Van Gogh’s finest early drawing is of Austin Friars, the church of the Dutch community in the City of London. It was confidently drawn, in ink, and has been held up as an example to show that he could draw proficiently in his early twenties, with a good sense of perspective.
The sketch traditionally had been dated to 1873-76, a period when Van Gogh was living in England. Then aged between 20 and 23, he was initially a trainee art dealer with Goupil, which had a gallery in London. He was later sacked and turned to working as an assistant teacher in small schools.
Van Gogh drew during this period, but only a few works survive and they are fairly crude. Until now Austin Friars Church, London was regarded as the finest.
Austin Friars was then the only Dutch Reformed Church in the UK. The Goupil gallery was in Covent Garden and the church is less than two miles to the east, in the centre of the City. Although there is no suggestion that Van Gogh was a regular attender, it is highly likely that he would have visited the church at least once, either for a service or other event, or simply out of curiosity.
Van Gogh’s drawing Austin Friars Church, London is little known, since it has only been exhibited once in Amsterdam, in 1996. Its first showing and only international outing was to London in 1992, when it went to an exhibition I curated at the Barbican Art Gallery.
On that occasion I commented in the catalogue: “If done on the spot, the sketch is most accomplished”, but “it is possible that the drawing was based on a photograph or illustration (although none has been found which corresponds precisely with this work).”
Discovery of the source
Thirty two years later, that source has now been identified. The discovery was made by the Dutch Van Gogh specialist Ton de Brouwer, who lives in Nuenen, where the artist stayed in 1883-85. He found Van Gogh’s source to be an illustration in the weekly magazine Eigen Haard (Home and Hearth), in the issue of 7 July 1877. His findings have been posted on the Van Gogh Museum website, in an article entitled Discovery Sheds New Light on Origin of Van Gogh Drawing.
We know that Van Gogh was an occasional or possibly even a regular reader of this weekly magazine, since he mentions other articles from it in letters he wrote in April 1877 and March 1883.
Van Gogh’s drawing is very similar to the Eigen Haard illustration, with the church shown from exactly the same angle and with the same perspective. But there are a few changes, as De Brouwer points out: “The format of Van Gogh’s drawing is horizontal rather than vertical like the engraving, creating additional space on the right, which he filled as he saw fit with a small tree and a lamppost. He omitted the small figures in the foreground and, rather than allowing the wall of the church to run to the edge of the paper on the left, he cut his composition off just past the second window.”
De Brouwer found further evidence that Van Gogh had used Eigen Haard. Beneath his drawing Van Gogh wrote a short text, which translated reads: “This little church is a noteworthy survival of an old Augustinian foundation (Austin Friars) dating from at least the year 1354 if not a hundred years earlier.

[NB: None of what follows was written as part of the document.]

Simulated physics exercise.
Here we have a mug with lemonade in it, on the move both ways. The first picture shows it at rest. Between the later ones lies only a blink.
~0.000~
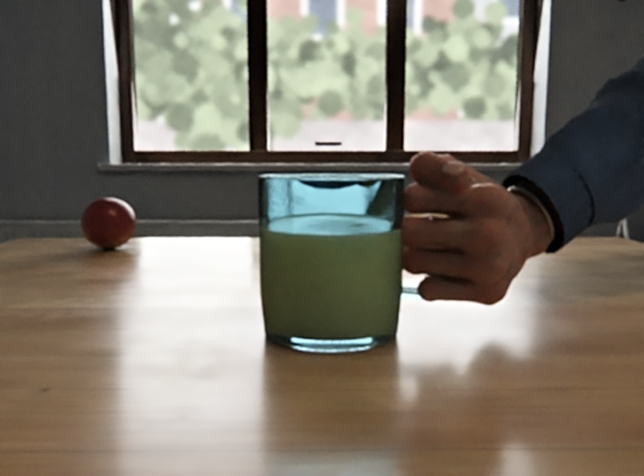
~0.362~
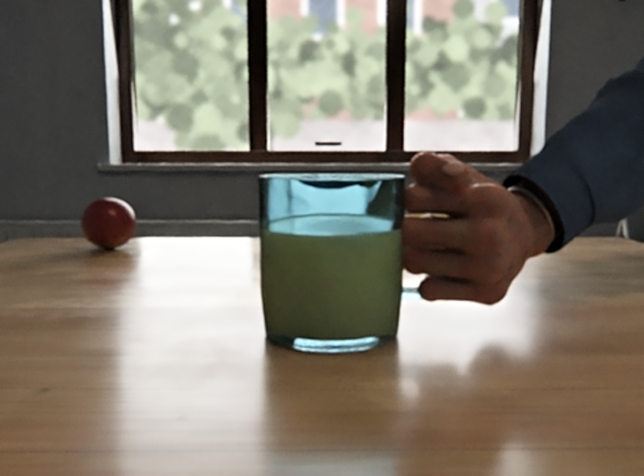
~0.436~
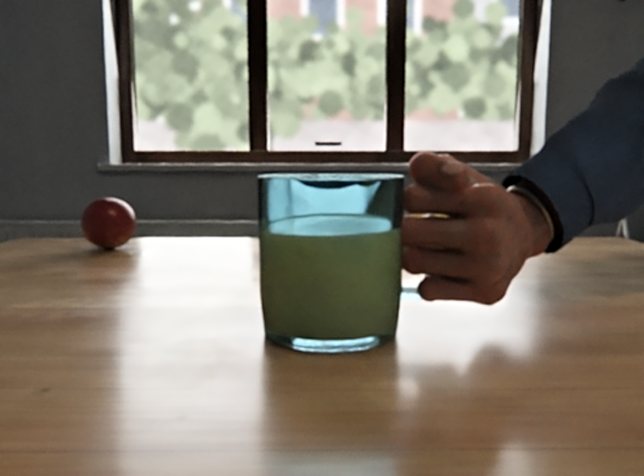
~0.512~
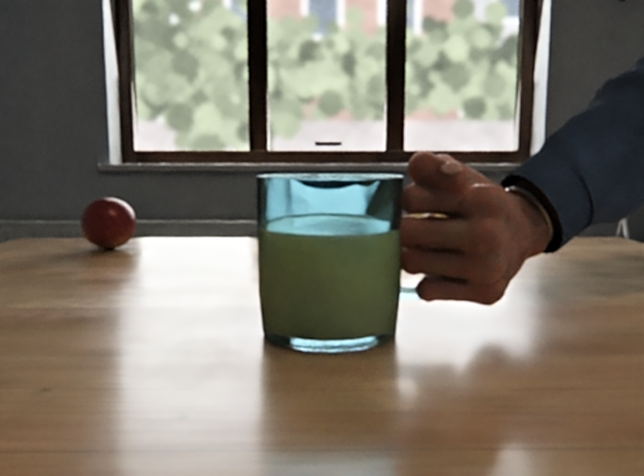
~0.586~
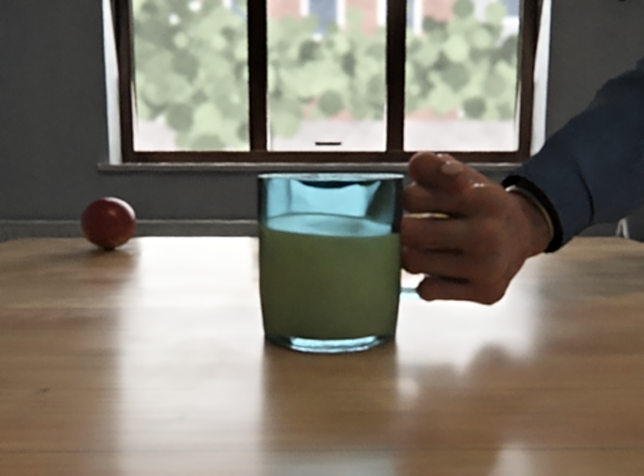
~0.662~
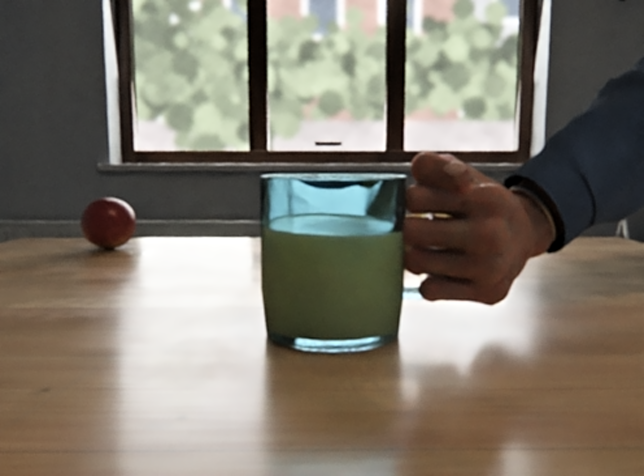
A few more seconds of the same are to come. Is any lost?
The mug holds.
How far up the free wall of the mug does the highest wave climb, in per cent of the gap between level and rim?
Close to 30 %.
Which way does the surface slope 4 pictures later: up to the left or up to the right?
The left side.
After 1.0 s, the highest wave so far stays far below the rim.
After 2.2 s, the highest wave so far climbs under half way to the rim.
After 5.1 s, the highest wave so far climbs under half way to the rim; nothing has left it.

The Low German [Dutch] community has held its religious services here since 1550, thanks to a voluntary donation of Edward VI.” This text seems to be a summary of the first two paragraphs of the accompanying Eigen Haard article.
What happened to Vincent’s drawing?
An inscription on the reverse records that he gave it to his eldest sister Anna, either enclosed in a letter or in person. We know that on 9 July 1877, just two days after the Eigen Haard article was published, he wrote to congratulate her on news of her engagement, and it could have been then that the drawing was sent, although this remains speculation. Anna had stayed in England in 1874-76, so she might well have visited the Dutch church.
In 1914 Anna gave the drawing to a friend, Jakob Nieweg (1877–1955), a pastor and artist. His heirs donated it to the Van Gogh Museum on its foundation in 1973. As a work on paper it would fade if exposed to too much light, and so for nearly all of the past half century it has been kept in the museum’s storeroom. It is a small work: the paper is 17cm wide and the actual image is just over half this width.
What does it tell us about his development as an artist?
The drawing dates from the summer of 1877, later than previously assumed. More significantly, he copied it from an illustration. His version is slightly larger than the magazine image, which means it was drawn freehand, rather than traced. In summary: Van Gogh’s finest early drawing was not done between the ages of 21 to 23, but at 24; it was a copy, not drawn in front of the motif.
When it comes to drawing, Van Gogh was more of a late developer than we had assumed. But this makes it even more astonishing that he was able to develop into a highly skilled draftsman just over a decade later, when he was in Arles in 1888, aged 35. Trees, Montmajour (July 1888), currently on display in the National Gallery’s exhibition Van Gogh: Poets & Lovers (until 19 January), is just one example.
As for Austin Friars, it was bombed in 1940, during the blitz. It was rebuilt in 1954, in quite a different form, but still serves as the Dutch church and cultural centre.